Uno dudaría que un musulmán pudiese encontrar en esta farsa un solo argumento para sentirse vejado —pero si unas simples caricaturas fueron capaces de desatar semejante descarga de ira, quizás Houellebecq tuvo razón en esconderse en la Francia profunda, como su personaje—. Mucha más razón para indignarse tendrían las mujeres, que no tienen aquí otra función que la de objetos sexuales (como Myriam) o esposas (en el nuevo régimen machista y polígamo).

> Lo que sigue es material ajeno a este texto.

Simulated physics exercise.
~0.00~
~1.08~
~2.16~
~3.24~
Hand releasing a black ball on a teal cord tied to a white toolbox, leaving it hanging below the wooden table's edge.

Lo más relevante del libro son, en todo caso, las especulaciones sobre el reacomodamiento político previo a la victoria de Ben Abbes, en las que Houellebecq destaza por igual a la izquierda, la derecha y la ultraderecha de Marine Le Pen.
En un plano íntimo, Sumisión se presenta como el itinerario de una conversión fallida: François nunca será Huysmans, sino apenas otro oportunista en una Francia que hoy, no en 2022, disfruta de la sumisión a sus hipócritas valores burgueses. Lo que quizás se le escape a Houellebecq es que, al contentarse con una sátira de trazos gruesos, con una caricatura de los miedos de su época —incluida la islamofobia—, él ha seguido el ejemplo de François y tampoco ha logrado escapar a su cómodo papel de provocador. Sumisión es, en este sentido, la sumisión a un éxito que su autor previó desde el inicio y que sólo la sangre de sus colegas ha conseguido adulterar.